You know the story. Philly hardcore band does two full lengths worth of traditional mosh, loses a couple members, grows weird and mutates into something stranger and more compelling.

In between all of this, US tours, EU tours, Japan tours, everything falls apart. Blacklisted breaks up twice, once in a London Urban Outfitters. Vocalist George Hirsch attempts suicide (he talked about it at This Is Hell 2013 or 2014, I forget which), allegedly goes to prison and records an acoustic album under the name of a character from a book called Der Wehrwolf.

The previous Blacklisted release (So, You Are A Magician?) was about nine minutes long and three songs. When People Grow, People Go is 21 minutes and eleven songs. I get the impression of men returning to their boyhood love of the genre. The fast tempos and final cathartic seconds before the song cuts short are all here.

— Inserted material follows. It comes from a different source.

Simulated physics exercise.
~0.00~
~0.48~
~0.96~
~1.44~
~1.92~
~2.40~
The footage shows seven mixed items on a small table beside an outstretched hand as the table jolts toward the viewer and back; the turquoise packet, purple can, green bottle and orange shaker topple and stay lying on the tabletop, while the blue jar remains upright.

When People Grow, People Go is about the things you don't talk about. The sense that you're desperately stuffing your slimy, slippery intestines back into your stomach. The lyrics include:

-A friend's in prison for opiate addiction.
-The continued disintegration of Mr. Hirsch's relationships with friends or lovers.
-The many kaleidoscopic expectations of Mr. Hirsch as "guy in a hardcore band."
-His struggles with depression.

Unlike in No One Deserves To Be Here More Than Me, the venue of one minute plus hardcore feels like a more comfortable venue for the lyrics.

A step backwards perhaps, though that implies that the quality isn't there. It is. When People Grow, People Go still a traditional hardcore record more than anything else. The tracklist and song lengths don't lie, but it's shoegazey and grungy in spots and I remember those parts more than I remember Gossamer or Riptide. Though Riptide does have a really cool "maybe I'll break somebody's jaw" moment. Gossamer and Riptide are serviceable and perhaps good (many bands would be happy to author the songs), but are ultimately forgettable. Can George write another batch of lyrics regarding people gossiping about him? Sure. Do you really want to hear it? Nah.

Foreign Observer has the only guest and that's Nick from Cold World singing the title through a vocal effect that makes him sound distant. Speaking of equipment, if you have ever wondered what a proper hardcore band would sound like through major label recording equipment, producer Will Yip's Studio 4 answers the question here: massive and clear.

Everything has space in the mix, with special attention paid to the drums. Describing it analytically is a minefield since I understand very little about mixing and mastering, but the recording feels correct and the drums sound exquisite and sharp.

It is hard not to look into the lyrics. It is hard not to take Mr. Hirsch at his word. Turn In The Pike begins with "they will kill you for your dreams" but continues "so what I need / is for you to shake me / when I start to drift to sleep." Mr. Hirsch is a man who knows the price of dreams and the price of art, and he's honest enough to say that for him the price is too high.

"when creation fills my mouth / just break my teeth"

I have trust issues. I believe Mr. Hirsch does too. I celebrate (literally, I danced around my kitchen when I first heard Insularized) a new Blacklisted record because it feels like someone else who understands how much of a gamble intimacy and sex are, and what can be taken from the person on a losing bet.

The final track (also the title track) is an object lesson in being alive and male. You want to do it on your own, but you know you can't. And asking for help is cheating or it's impossible. "I couldn't just call your name/Too proud to reach out when I was dying…" If it feels like a dirge, well, it is. What I get out of Blacklisted records is the acknowledgment that all is not well and the nerve, only occasionally, to admit it in public.

When People Grow, People Go is a record about abuse, given and received. It's about moving past the abuse or moving away. It feels ugly. It feels true. It's the best record this year.

The first song from this record, and also my favorite. Maybe this should be the single. Between this and Foreign Observer, you might actually get people outside our genre to listen. But whatever. You're reading this, you know my tastes. Play loud.